That Was My Mother
Sun., January 11, 03:45 PM
We lit a memorial candle (okay, an electric memorial candle) for my mother last week. It’s twenty-one years since she died. Strangely enough, she had been on my mind in the preceding weeks, as I thought of things I would tell her… It’s even stranger when you realize we were never the kind of mother-daughter duo who talked on the phone all the time.
If you happened to read what I posted about my mother some six years ago, you know we weren’t close. I just wasn’t what she had in mind for a daughter although, in retrospect, I was more successful in some things than my siblings. I was, after all, the only one whose children provided b’nai mitzvoth for her to attend. (That’s the plural of bar mitzvah, and it includes bat mitzvah as well.) But our priorities were decidedly different, and since she was always right, I must have been wrong.
Where my mind went instead was to examine her life when she was my age. At that time she had been a widow for four years, and I know she missed my dad terribly. They had been married for thirty-nine years, and he absolutely adored her till the day he died. After the three of us had moved out of their house — the “audience” removed — they were a lot more affectionate than they had been when we were around all the time.
At any rate, she moved on. She continued working for a couple of years, then sold her house and bought a little condo in a gated senior community. Thrifty or not, she was content to pay a fee in order to have the services she needed — caring for the grounds, removing snow, someone to call if she needed help with anything at all. Someone came in once a week to help with the heavy housework. Basically, she was safe and she was comfortable.
One of her favorite pastimes was following the money market; she would check the prices when a CD became due and move her money to the bank with the best rate. She couldn’t understand why I didn’t play the game too.

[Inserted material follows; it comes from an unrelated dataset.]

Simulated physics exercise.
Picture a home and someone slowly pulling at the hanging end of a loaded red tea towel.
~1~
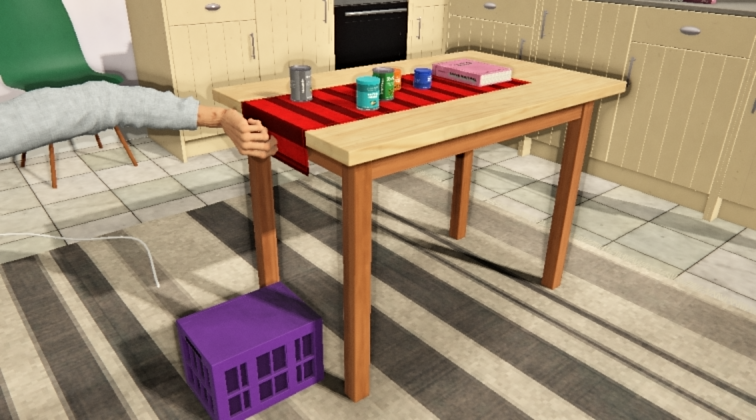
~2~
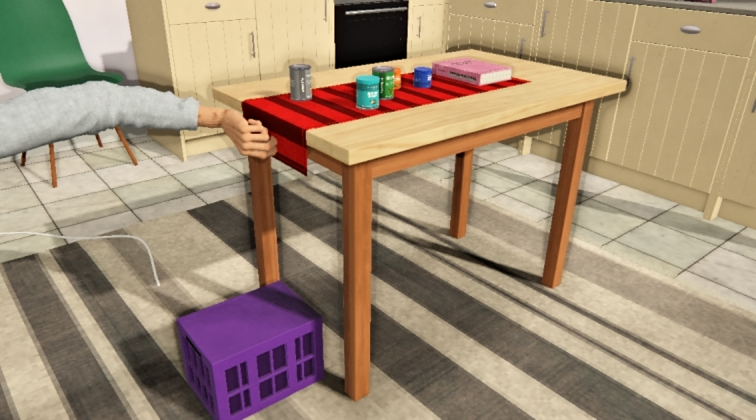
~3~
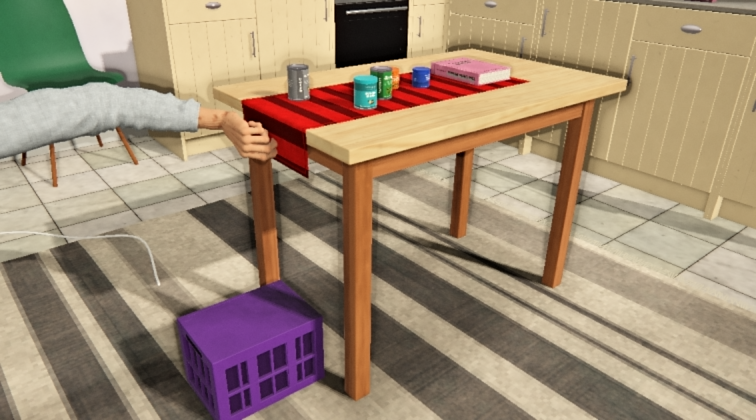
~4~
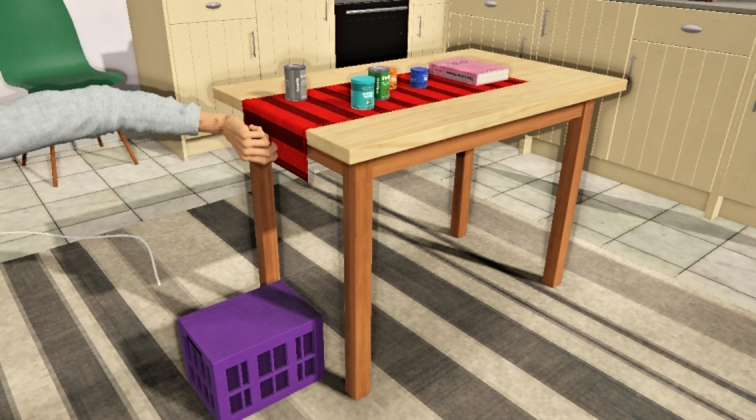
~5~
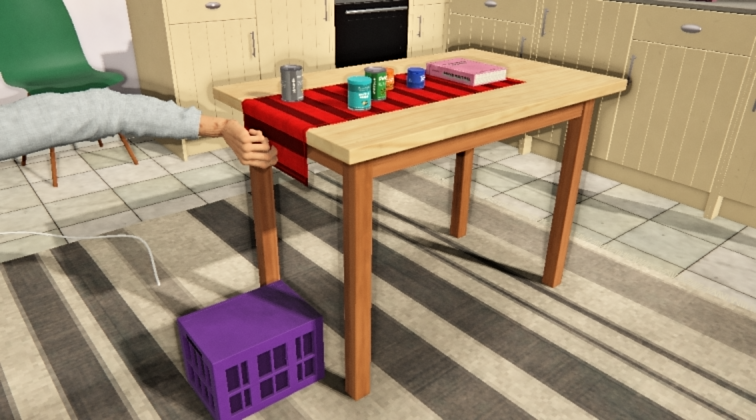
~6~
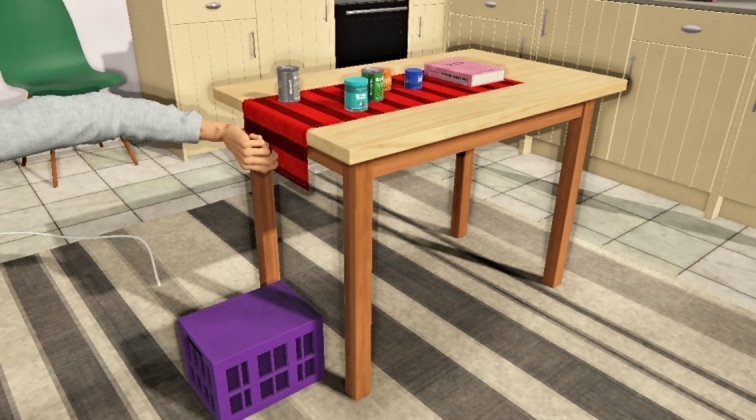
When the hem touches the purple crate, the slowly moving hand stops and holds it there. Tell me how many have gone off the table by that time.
Fallen count: Four.
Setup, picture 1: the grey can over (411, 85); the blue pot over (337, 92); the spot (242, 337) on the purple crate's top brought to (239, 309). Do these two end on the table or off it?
Result: Grey can still there, blue pot gone.
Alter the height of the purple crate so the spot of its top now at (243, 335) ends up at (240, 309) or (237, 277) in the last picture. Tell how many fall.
Counting them gives 3 and 2.
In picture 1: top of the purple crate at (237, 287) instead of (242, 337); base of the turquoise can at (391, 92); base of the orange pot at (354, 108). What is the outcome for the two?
In the end the turquoise can rides it out; meanwhile the orange pot gets dislodged.
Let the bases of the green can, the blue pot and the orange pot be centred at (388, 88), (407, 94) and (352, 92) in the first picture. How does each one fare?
In the end the green can is no longer up there, the blue pot is no longer up there and the orange pot is no longer up there.
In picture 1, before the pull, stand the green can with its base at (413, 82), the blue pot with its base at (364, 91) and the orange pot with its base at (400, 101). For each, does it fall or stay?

Mother made some new friends, learned to play bridge, went on some trips with the group. She watched Phil Donahue regularly, because “I have to know what’s going on.” She loved “The Golden Girls.” She continued to watch “Wheel of Fortune,” one of my dad’s favorites, though she hated Vanna’s wardrobe and couldn’t solve the puzzles. I happen to be a puzzle person, and she would say to me, “how did you know that?” “I’m very good at this,” I would reply. (Allow us some pride in our small talents.) She read a little, though it gets harder as one’s eyes grow older, and she still enjoyed a good joke.
As I said, she was comfortable; it was a blueprint for a decent retirement. It was more or less what I had planned for myself. But it is not going to happen.
Mother and her siblings lived into their seventies and eighties, longer, I think, than anyone in their families had done. Therefore, they never thought about such difficulties as osteoporosis and Alzheimer’s. My dad at his sickest was never as difficult as my husband. I won’t say better or worse; it was just different for her.
The hardest part for me, even as I’m glad she had a good life, is listening to all the ads for retirement homes, travel and other perks. It just isn’t going to go that way.